What is God’s name?

by Colonel Phil NeedhamRemember the story of Moses and the burning bush? God appeared to the Hebrew fugitive with no warning and spoke to him from the flame. It was a simple request. All he wanted Moses to do was to go to the ruler of Egypt and tell him to let the Hebrew people leave Egypt. That’s all.

Now before Moses was going to respond to this insane request, he needed a little more assurance. First, he needed to be assured that he was capable of doing the job: “Who am I that I should go to Pharaoh…?” (Exodus 3:11) God said, don’t sweat it: “I will be with you.” (v.12) Second, Moses needed assurance about his back-up:”Suppose I go to the Israelites and say to them, ‘The God of my fathers has sent me to you,’ and they ask me, ‘What is his name?’ Then what shall I tell them?” (v.13) Before he set off on this monumental undertaking, Moses wanted to be as sure as possible from whom he was taking orders. He wanted to know exactly who was behind him.

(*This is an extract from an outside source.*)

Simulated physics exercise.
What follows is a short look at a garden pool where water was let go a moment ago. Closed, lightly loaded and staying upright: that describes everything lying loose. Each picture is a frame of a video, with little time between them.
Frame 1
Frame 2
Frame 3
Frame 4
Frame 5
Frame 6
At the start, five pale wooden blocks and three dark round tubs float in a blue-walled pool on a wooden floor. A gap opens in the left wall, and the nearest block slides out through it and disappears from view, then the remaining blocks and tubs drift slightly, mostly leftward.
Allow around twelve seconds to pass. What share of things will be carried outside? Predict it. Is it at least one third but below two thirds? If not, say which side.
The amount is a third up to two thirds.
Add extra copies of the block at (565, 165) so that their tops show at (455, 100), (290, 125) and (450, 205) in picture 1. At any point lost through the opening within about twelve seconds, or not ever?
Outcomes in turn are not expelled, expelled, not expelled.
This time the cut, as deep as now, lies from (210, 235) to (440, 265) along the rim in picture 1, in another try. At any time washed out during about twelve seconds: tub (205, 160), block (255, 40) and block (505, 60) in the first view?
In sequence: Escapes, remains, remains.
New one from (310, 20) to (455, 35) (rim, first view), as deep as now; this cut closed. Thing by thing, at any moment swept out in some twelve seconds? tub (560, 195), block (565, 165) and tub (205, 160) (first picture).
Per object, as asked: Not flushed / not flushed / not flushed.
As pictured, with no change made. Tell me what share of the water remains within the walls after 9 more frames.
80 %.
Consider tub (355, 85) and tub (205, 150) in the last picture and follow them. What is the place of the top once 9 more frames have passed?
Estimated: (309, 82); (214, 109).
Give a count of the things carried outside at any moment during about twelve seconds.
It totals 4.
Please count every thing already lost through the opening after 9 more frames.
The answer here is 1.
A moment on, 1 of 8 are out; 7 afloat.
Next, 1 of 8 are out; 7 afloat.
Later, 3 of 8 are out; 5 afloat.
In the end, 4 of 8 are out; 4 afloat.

And in that absolutely unique revelatory moment in Scripture, God tells Moses his name. Now, of course God has a number of names in Scripture. But there is something singularly important about the name which God shares with Moses here. At this moment he reveals what appeared in the Hebrew text as the Tetragrammaton: YHWH. (The original Hebrew had no vowels, only consonants; the vowels were added later.) Earlier English translations transliterated this as ‘Jehovah,’ though ‘Yahweh’ is probably a better approximation.

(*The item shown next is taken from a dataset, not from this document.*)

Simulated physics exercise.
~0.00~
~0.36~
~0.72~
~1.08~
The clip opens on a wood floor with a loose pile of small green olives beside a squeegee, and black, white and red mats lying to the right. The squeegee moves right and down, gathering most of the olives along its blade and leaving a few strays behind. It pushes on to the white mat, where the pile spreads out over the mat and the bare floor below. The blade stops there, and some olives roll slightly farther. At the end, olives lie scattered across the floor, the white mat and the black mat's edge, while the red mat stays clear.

The intriguing thing about this name is that it seems to have some connection with the verb ‘to be’ in Hebrew. Hence, scholars have usually taken the name to mean “I am who I am,” or “I will be who (or what) I will be.” And translators have usually translated that latter part of v.14: “This is what you are to say to the Israelites: ‘I AM has sent me to you’.” The Western philosophical mind has had a heyday with interpretations of all this. Concerned with being and existence, it has used this special name to identify God as the one who has always existed and would always exist and as the one who gave existence to everything and everyone else. To use Tillich’s phrase, he is ‘the ground of being.’

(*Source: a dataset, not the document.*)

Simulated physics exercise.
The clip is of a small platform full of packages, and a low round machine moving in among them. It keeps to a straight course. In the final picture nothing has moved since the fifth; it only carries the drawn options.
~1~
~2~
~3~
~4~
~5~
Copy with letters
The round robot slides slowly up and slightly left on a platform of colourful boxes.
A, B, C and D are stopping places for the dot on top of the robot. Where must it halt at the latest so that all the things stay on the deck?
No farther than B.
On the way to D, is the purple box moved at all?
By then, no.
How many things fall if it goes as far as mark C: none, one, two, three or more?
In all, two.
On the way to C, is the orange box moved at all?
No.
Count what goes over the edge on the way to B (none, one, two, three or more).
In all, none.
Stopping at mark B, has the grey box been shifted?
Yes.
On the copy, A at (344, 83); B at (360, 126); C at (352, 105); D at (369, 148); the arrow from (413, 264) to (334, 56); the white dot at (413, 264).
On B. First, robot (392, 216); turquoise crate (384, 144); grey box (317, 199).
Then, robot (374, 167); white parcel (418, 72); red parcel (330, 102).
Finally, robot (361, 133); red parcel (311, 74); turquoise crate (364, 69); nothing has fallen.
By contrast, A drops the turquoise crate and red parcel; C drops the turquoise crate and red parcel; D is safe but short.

At our recent THQ officers councils, special guest Dr. Leonard Sweet gave us a wonderful ‘new’ insight into the meaning of the name. He told us about how the great Jewish theologian, Martin Buber, struggled his whole adult life with the meaning. Finally, shortly before his death Buber came to an exciting conclusion. He called his students together, told them he felt certain now that he had discovered the meaning of the name, and said, “I am convinced that the name means ‘I will be there’.” God is the one who is always there, the one who never abandons us, the one we can count on, the one who will see us through, the one who is there for us. God was saying to Moses, “You don’t have to worry. I’m not just sending you. I’m sending you to a place where I will be. The one sending you is the one who goes with you.”

My good friend, Dr. Ken Callahan, tells me that he thinks it is even more accurate to translate the name in the present tense, ‘I am with you.’ He may be right. God’s presence is not delayed till the future. It is now.

The central message of the Christmas we have just celebrated is precisely this. God does not keep his distance. He is the one who is with us, the one who came on that first Christmas as Immanuel (‘God with us’), and who remains. Christmas was the permanent touchdown of the message in the name Moses heard long before.

Leonard Sweet said something else that was interesting. He said that he thought there was a very close connection between the message of God’s name and the mission of The Salvation Army. He explained: You are the folks who are always there for people. “The Army is always there when you need them,” they say. “Your motto,” said Sweet, “should be: ‘We’ll be there’.”

I thought about September 11. Someone said we were on site 20 minutes after the first plane hit. I recently heard Commissioner Fred Ruth, our representative to the United Nations, tell about his own experiences helping with our relief work at ground zero during the days following the disaster. One day, after many hours of rescue work in the ‘pit,’ a group of firemen emerged, obviously exhausted and emotionally drained. One of them spotted Fred in his Army uniform and came over to him. Grasping his hand he said, “Your presence here means everything to us. It keeps us going. Please don’t leave.”

The name of God is not only a comfort to us Salvationists who need his abiding presence; it also defines who we are. We are those who follow and obey the ‘I-will-be-there God.’ We live out our lives in companionship with the ‘God-with-us Jesus.’ So like him, our teacher, we also are called to be there for people. We can’t help ourselves. This is what we do.

It’s just nice to know that this is what God wants us to do–because it is who he is. And so, in our own faltering, sometimes clumsy way, we Salvationists are the ‘be-there people.’ We may not say the right thing nor do the right thing every time, but we’re there. We’re there because God is, and the more we simply let ourselves be there for people, the better we’re going to get at doing and saying the right thing.

God said to Moses, “I will be with you. In fact, that is my name.” In the confidence of that promise, we go into situations where we have no right, other than by the name of the God who is there, to stand alongside him and celebrate his presence with our service.